Cambió al baloncesto y también triunfó. No son pocos los deportistas cuyo talento es válido para muchas disciplinas, no es tanto saber hacer como materia prima. Duncan terminó en Wake Forest, una universidad mediana, huyendo del frío de sus otras propuestas. No era un chico convencional, cuando casi todos los jugadores corrían a jugar en la NBA, muchos saltando directamente desde la escuela sin pasar por la universidad, él completó el ciclo de cuatro años de psicología. Podría haberse ido antes, nadie dudaba que su posición en cualquier draft iba a ser de las primeras, pero le había prometido a su madre, Ione, que murió cuando tenía 14 años, que él no sería como el resto y finalizaría su tiempo en la universidad.

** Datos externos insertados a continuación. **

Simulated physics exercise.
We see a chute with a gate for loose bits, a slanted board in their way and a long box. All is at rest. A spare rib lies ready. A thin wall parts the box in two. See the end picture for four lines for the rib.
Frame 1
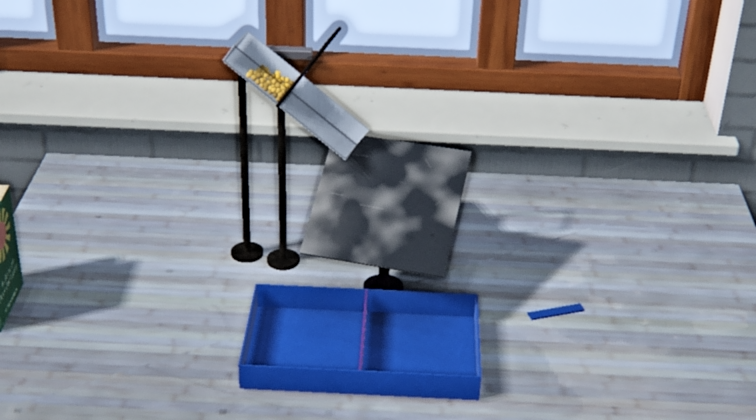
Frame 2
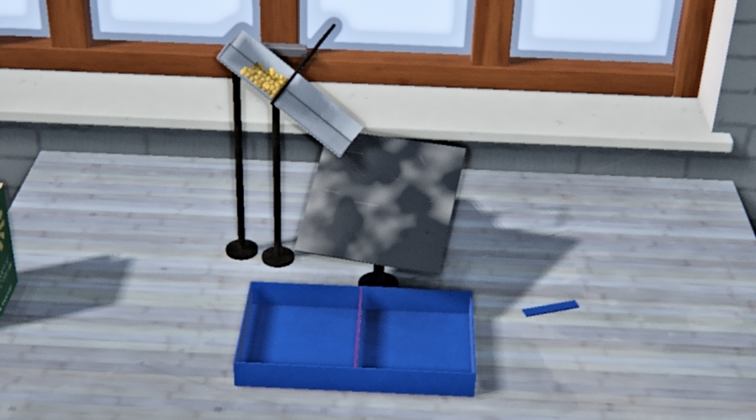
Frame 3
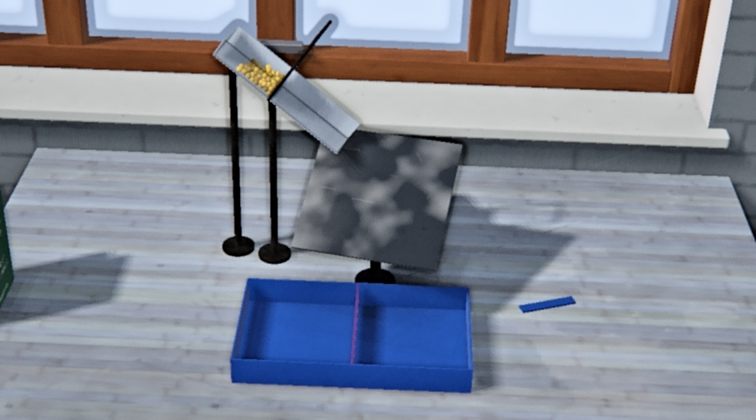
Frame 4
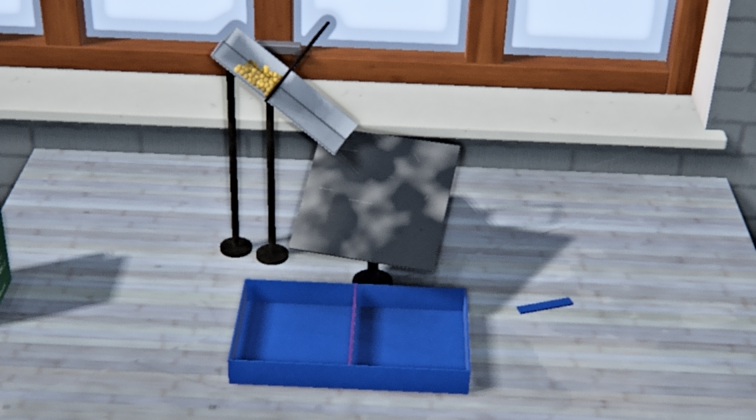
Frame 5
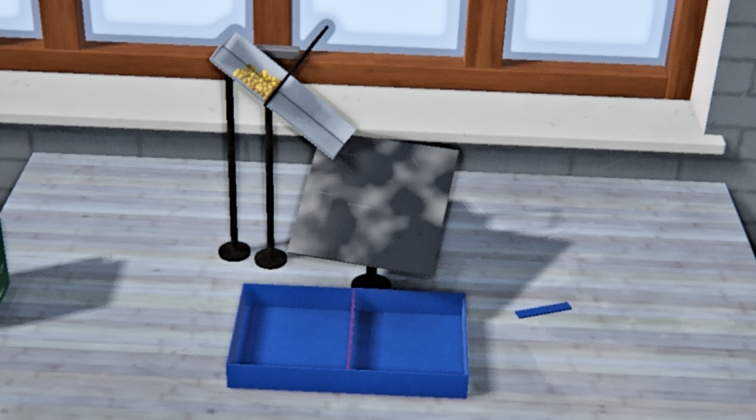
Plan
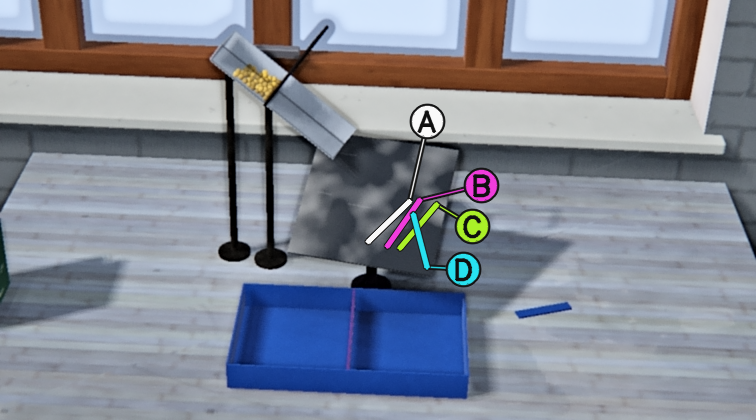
A pale grey chute on two thin black stands holds a heap of yellow puffed balls behind its gate, seen from slightly above on a whitewashed plank surface before a brown-framed window. Below it are a tilted dark grey board, a long blue box parted in two, and a loose blue strip at right. Nothing moves except the camera, which drifts slightly.
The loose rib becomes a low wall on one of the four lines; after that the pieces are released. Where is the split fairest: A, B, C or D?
I would pick line B.
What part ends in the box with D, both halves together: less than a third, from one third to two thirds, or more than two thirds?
More than two thirds.
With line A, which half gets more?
More lands on the left.
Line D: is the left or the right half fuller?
More lands on the right.
On the marked copy, line A from (409, 201) to (368, 241); line B from (419, 200) to (387, 246); line C from (436, 204) to (400, 248); line D from (413, 214) to (427, 267).
With A, of what is caught, most in the left half, a small part in the right.
With B, of what is caught, about half in the left half, about half in the right.
With C, of what is caught, a small part in the left half, most in the right.
With D, of what is caught, a small part in the left half, nearly all in the right.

Por fin le llegó la hora en 1997. Boston, la franquicia con más historia de la NBA, salía de una de sus peores temporadas y entraba en el sorteo del orden del draft con las mayores posibilidades de hacerse con el número 1, una posición que estaba destinada a Duncan. El jugador, sin embargo, prefería otras opciones, le daba pavor el frío de Boston. Tuvo suerte él y también los San Antonio Spurs, que consiguieron aquella plaza y la posibilidad de hacerse con un jugador llamado a cambiar el ritmo de la historia de la franquicia. San Antonio está muy lejos de ser una ciudad de referencia. Es el tercer mercado televisivo más pequeño dela NBA (por eso San Antonio, cada vez que llega a una final, hunde un poco los ratings televisivos) y ni siquiera es una de las dos ciudades más grandes de su estado, Texas. Un lugar que cualquier otra estrella evitaría, pero que a Duncan le va como anillo al dedo. Además, hace calor casi todo el año.
En los Spurs, Duncan se encontró con un entrenador que comprende a los jugadores, Gregg Popovich. Popovich habla alemán y ruso, estuvo en las fuerzas armadas y coqueteó con la CIA antes de dedicarse plenamente al baloncesto. Son amigos, se parecen, Popovich también evita a los medios en la medida de lo posible. Juntos han formado un tándem que ha ido cambiando con el tiempo pero que, con unas fórmulas u otras, siempre ha encontrado el éxito. Lo tuvo primero con David Robinson, pívot de altísimo nivel, y luego con Parker y Ginobili. Diferentes configuraciones de equipos que siempre tenían en común a Duncan, a Popovich y el éxito.